Mrs Playmen

'Mrs Playmen' • Photo: Netflix.

ENTERTAINMENT

Mrs Playmen

Adelina Tattilo’s revolution and why it matters today

A news anchor on TV: “…The Italian publisher Adelina Tattilo who [was included] by the UN in their latest list of the world’s 30 most influential women… Tattilo* is the first and only Italian woman to receive this recognition and she joins the illustrious ranks of inspiring women like Indira Gandhi and Simone de Beauvoir. The decision to include Tattilo in that list has divided public opinion, with some insisting that Tattilo makes nothing but pornography, while others credit her with starting a minor revolution…” So begins Mrs Playmen, a 7-episodes-limited series “inspired by a true story.”

The “true story” is Adelina Tattilo’s, who founded –with husband Saro Balsamo– Italy’s first ‘nudie’ magazine in 1967 and courageously took over, after Balsamo fled to France. The “minor revolution” is Playmen’s, the erotic monthly somewhat inspired by Hefner’s Playboy (when Playboy was banned in Italy): Under Tattilo’s leadership, it defied social mores, fought the patriarchy and advanced female empowerment.

Whereas Minx, in the eponymous comedy series, is a fictional women’s erotic magazine, only loosely inspired by the real Playgirl, Playmen’s “true story,” as told in Mrs Playmen, bears factual similarities to Playgirl’s own story.

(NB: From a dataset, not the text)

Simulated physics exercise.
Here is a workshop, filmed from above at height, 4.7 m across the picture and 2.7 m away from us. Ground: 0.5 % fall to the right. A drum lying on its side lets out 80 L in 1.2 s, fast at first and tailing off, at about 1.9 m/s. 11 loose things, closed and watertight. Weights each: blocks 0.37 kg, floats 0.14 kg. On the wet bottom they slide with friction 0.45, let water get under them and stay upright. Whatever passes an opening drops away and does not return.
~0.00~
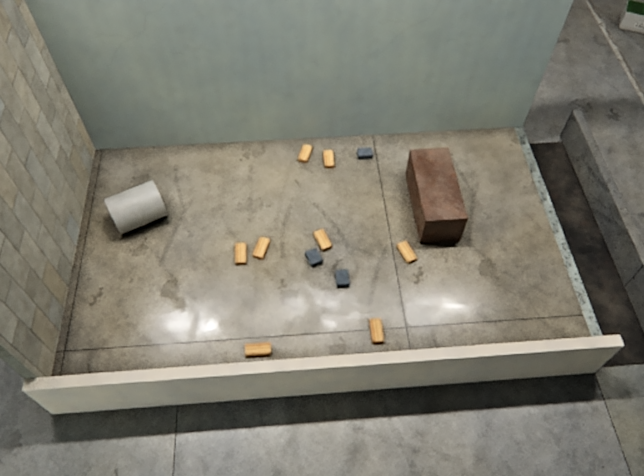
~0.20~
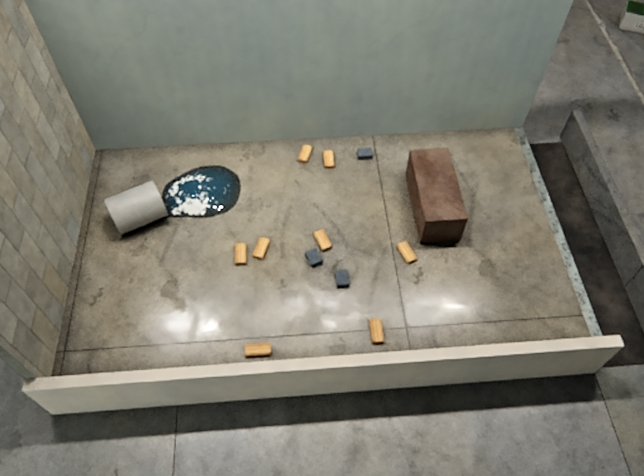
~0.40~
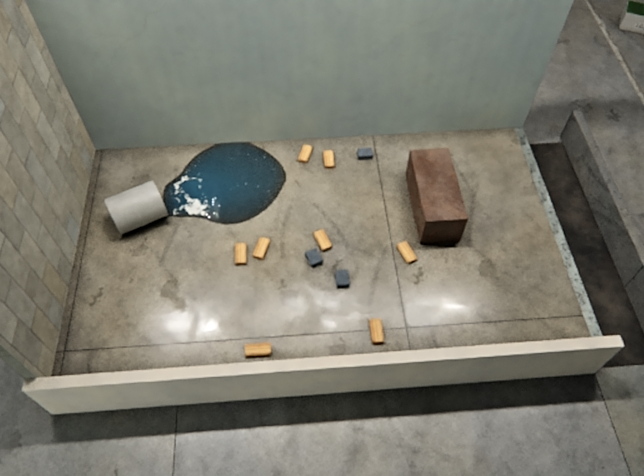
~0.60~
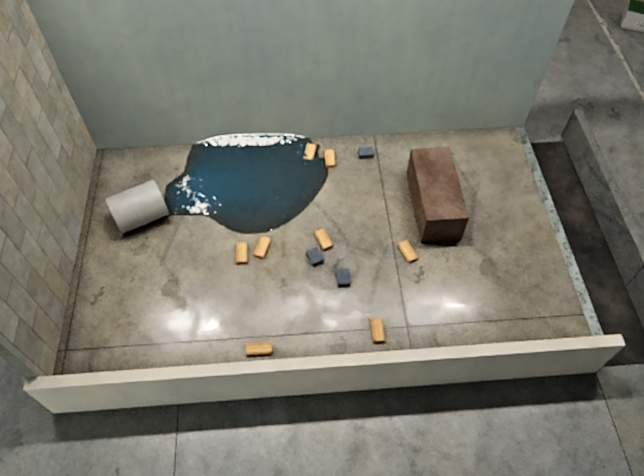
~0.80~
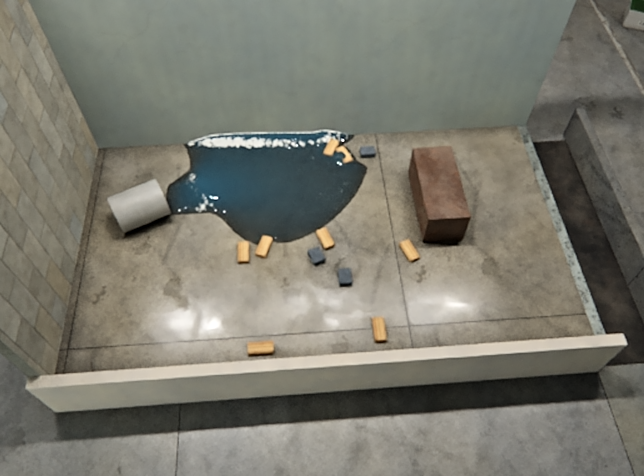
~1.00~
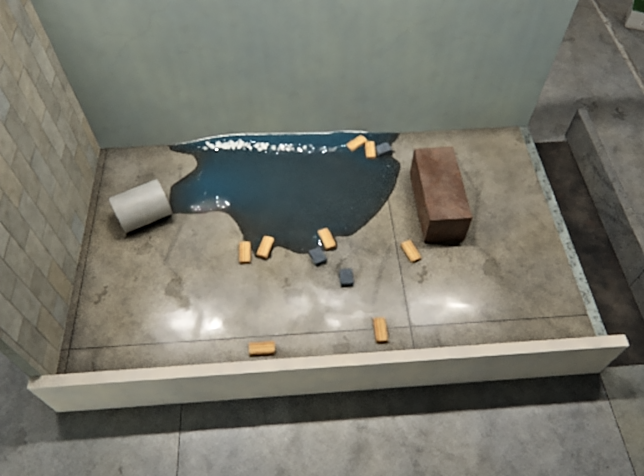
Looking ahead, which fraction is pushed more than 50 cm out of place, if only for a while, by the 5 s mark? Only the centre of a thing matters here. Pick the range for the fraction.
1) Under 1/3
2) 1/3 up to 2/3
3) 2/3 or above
2, 1/3 up to 2/3.
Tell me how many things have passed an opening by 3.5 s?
Tally so far: 3.
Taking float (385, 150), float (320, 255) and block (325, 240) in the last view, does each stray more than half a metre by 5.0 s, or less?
Result by item: Goes farther; stays closer; goes farther.
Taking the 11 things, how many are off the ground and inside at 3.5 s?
At that instant the tally stands at 0.
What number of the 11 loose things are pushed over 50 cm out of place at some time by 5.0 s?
That would be 4 of them.
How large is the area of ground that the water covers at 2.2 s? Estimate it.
Wet area: Approx. 3.5 m2.
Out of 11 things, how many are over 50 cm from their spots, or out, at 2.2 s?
The number by then is 4.
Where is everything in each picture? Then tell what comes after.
A block at (305, 152), on the bottom; a block at (329, 158), on the bottom; 0.0 m2 under water; 0 of 11 have shifted, in the first frame.
A block at (305, 153), on the bottom; a block at (329, 158) rests on the ground; 0.4 m2 under water; 0 of 11 have shifted, in the second frame.
A block at (305, 153) rests on the ground; a block at (329, 158), on the bottom; 1.0 m2 under water; 0 of 11 have shifted, in the third frame.
A block at (310, 151), on the bottom, 4 cm from its start; a block at (330, 157), on the bottom; water covers 1.6 m2; 0 of 11 have shifted, in the fourth frame.
A block at (331, 147) floats, 26 cm from its start; a block at (344, 154) rests on the ground, 14 cm from its start; water covers 2.1 m2; 2 of 11 have shifted, in the fifth frame.
A block at (357, 142) floats, 53 cm from its start; a block at (370, 149), on the bottom, 42 cm from its start; water covers 2.7 m2; 3 of 11 have shifted, in the sixth frame.
After 1.4 s 3 of 11 are over 50 cm from their spots; 3 afloat.
After 2.2 s 4 of 11 are over 50 cm from their spots; 0 afloat.
After 3.5 s 4 of 11 are over 50 cm from their spots; 0 afloat.
After 5.0 s 4 of 11 are over 50 cm from their spots, and 4 have been at some point; 0 afloat.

Yes, one was “entertainment for men,” the other was (is) “entertainment for women.” But both featured renowned writers (Playmen Calvino, Ginsberg, Miller, Moravia, Pasolini…); both fought censorship; both were sued by Hefner; both took on thorny issues –divorce, prostitution, reproductive rights, polyamory; both braved the hostility by anti-porn feminists (“What they do is completely archaic and misogynistic,” warns an activist in episode #2. “It’s men commodifying the bodies of women.”)

‘Mrs Playmen’

Tattilo wanted to “show them some real Italian women (…) Show them the mothers, the wives, the girlfriends, even the prostitutes (…) Women all have a strong and innate erotic sway, they don’t have to hide.” And she sought to speak to female readers: “We’ll talk sexuality and eroticism and couples.” “So, another feminist digest?” retorts the editor. “No, because those already exist,” says Tattilo in the TV series. “We should approach a segment of the public that no one has satisfied. Namely women who want to have some fun and who want their lives to feel amazing, without any taboos (…) In my conception of eroticism, women with their own desires, and the right to enjoy their own pleasure, are protagonists as much as any of you men.”

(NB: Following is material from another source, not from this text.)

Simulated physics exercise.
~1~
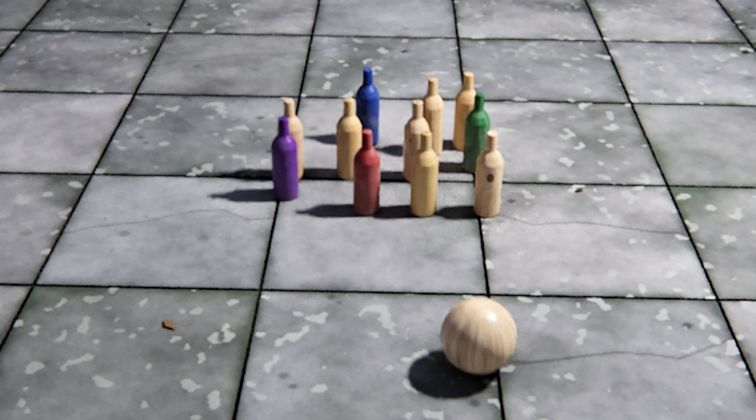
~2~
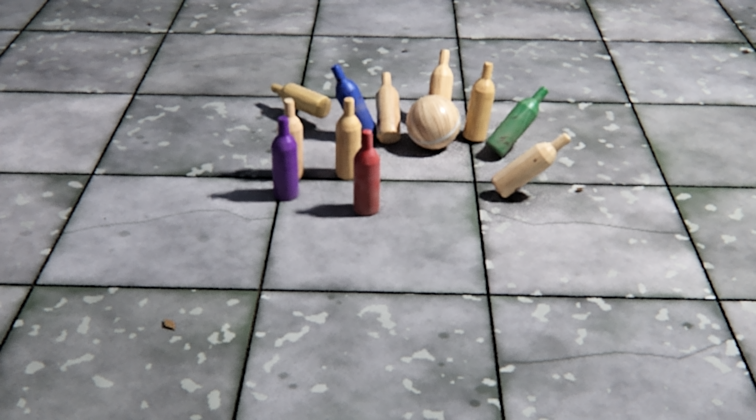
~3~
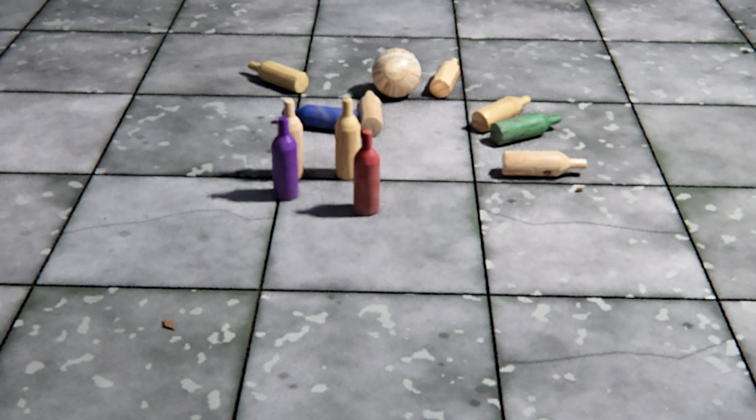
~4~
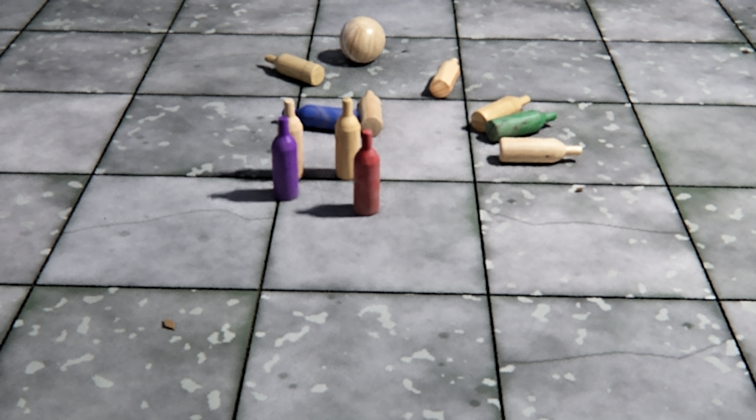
On grey stone tiles, a wooden ball rolling through bottle-shaped skittles, toppling seven and leaving the purple and red ones standing.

Now, compare Tattilo’s to Playgirl’s manifesto as published by Marcia Borie in 1973: “Every PLAYGIRL is liberated to the extent to which she allows herself to feel free. Free of past guilts. Free of sexual hang-ups. Free of self-doubts, free. That one word –above all others– is the key to PLAYGIRL (…) A PLAYGIRL is capable of living life to its fullest. In order to do this, her mind should be emptied of those inhibitions which may have kept her in a state of status quo for too long.”

Mrs Playmen is set in the conservative, sexophobic Rome of the 70s. But make no mistake: the battles Tattilo fought then are no less relevant today, with calls for censoring speech once again on the rise. “If we don’t try to stop it now, what comes next?” argues the DA in episode #1 –sounding like any of today’s (misguided) legislators. “They won’t stop till there’s pornography everywhere. Even in the hands of children!”

It is “inspired by a true story.” Thus, fictionalized and all too often at Saro Balsamo’s expense. Whose vision for a hardcore (explicit) publication is contrasted in the TV series with Tattilo’s stance on softcore (artistic?) imagery.  By doing so, Mrs Playmen belittles Balsamo’s legacy –in 1977 he transformed Le Ore into Italy’s most popular, most read, most subversive porn magazine, bringing about a “minor revolution” of his own. And it undermines its premise. Because freedom of (sexual) expression cannot be a matter of ‘taste.’

* Disclaimer: In the late 90s, under pseudonym, I contributed a column to Adam, the gay erotic monthly Tattilo launched in those days. I’ve never met Adelina, but I’m proud to have played a little part in her publishing journey.